Theon se marcha, “a casa“, a las Islas del Hierro, donde hay otro golpe de mano. Muere el cabeza de familia de los Greyjoy, y se abre la cuestión de la sucesión: las Islas del Hierro son una monarquía asamblearia, un poco como las primeras monarquías altomedievales en las que el rey sólo era “el primero de los nobles”, y parece que el próximo rey saldrá de la elección de una serie de señores con poder para decidir sobre el destino conjunto de la corona.
Inciso: no sé si el flipe por Borgen aún me dura, o el que despeña al rey Greyjoy por el acantilado es el actor que en esa serie hace de Kasper. Siempre me pareció clavado a Theon.
Y el capítulo acaba, claro, en el Norte. Melisandre es una bruja sin fe. La ha perdido, está desengañada, sufre una catarsis, una crisis irresoluble. Paradójicamente, es Ser Davos, el hombre que más la combatió en la corte del rey Baratheon, el hombre incrédulo, materialista, pragmático, escéptico por naturaleza, quien le pide que haga “alguna magia” para resucitar a Juan Nieve.
La escena está envuelta en una estética absolutamente renacentista.
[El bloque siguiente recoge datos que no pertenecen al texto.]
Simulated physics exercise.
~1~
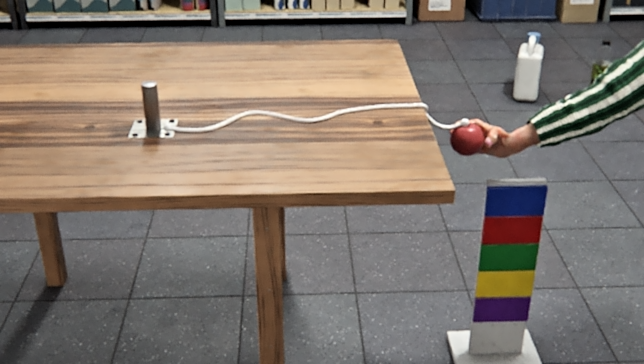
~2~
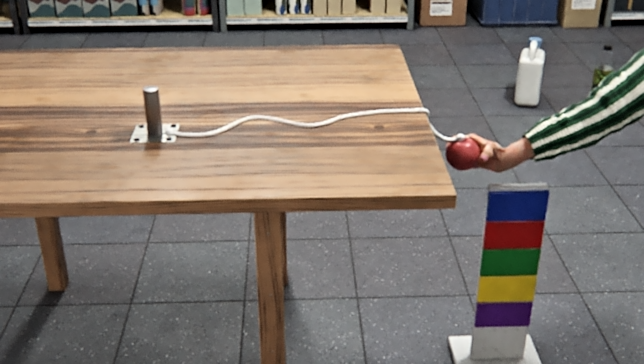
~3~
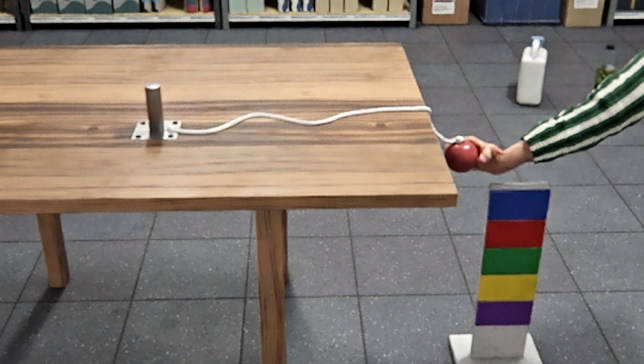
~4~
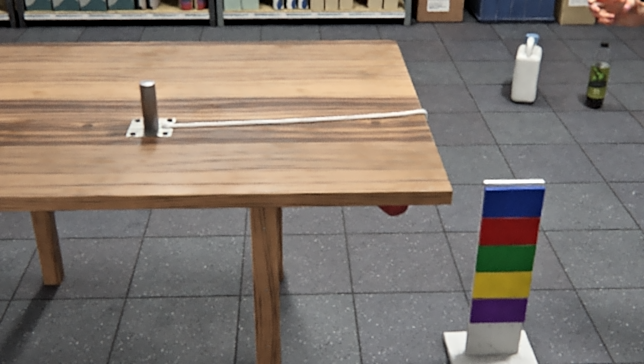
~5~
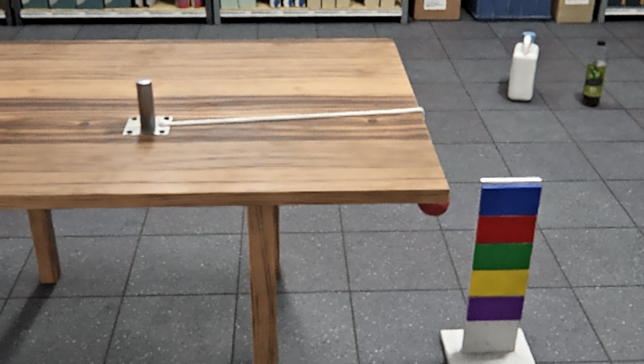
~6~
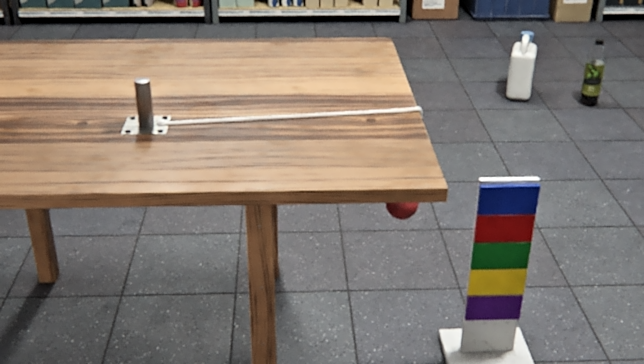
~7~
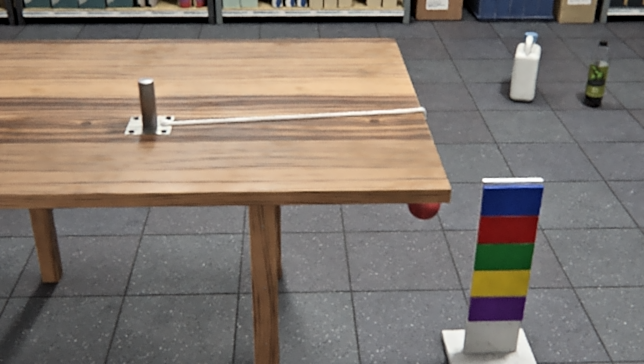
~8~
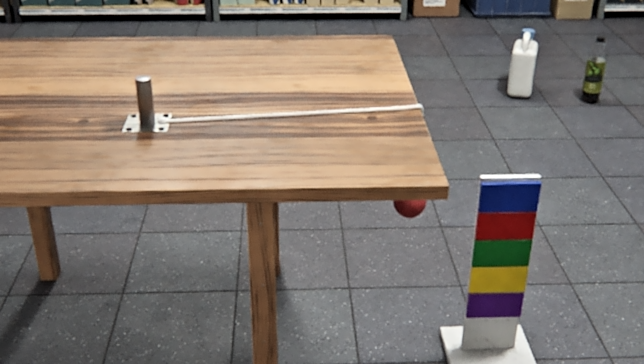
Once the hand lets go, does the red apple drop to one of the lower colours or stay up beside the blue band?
It stays up beside the blue band, hanging from the white cord just under the table edge with its middle level with that colour.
Snow, tendido sobre una tabla de madera, es como el Cristo de Mantegna. Se le ven los costurones de las puñaladas, sólo está tapado por un lienzo pardo.
Melisandre le corta el cabello y la barba, hace sus sortilegios, musita sus plegarias: nada ocurre. El salvaje y Ser Davos, finalmente, abandonan toda esperanza. Se van. También Melisandre, definitivamente hundida: “nunca tuve ese don”, lo cual es enigmático porque entonces, ¿cómo pudo parir un alien negro de humo, y hacer todas aquellas brujerías? No obstante, todos abandonan a Jon Nieve, quien permanece muerto sobre la mesa.
Todos, menos el lobo huargo, quien es su única compañía, el único que sigue a los pies de su amo, más allá de la muerte.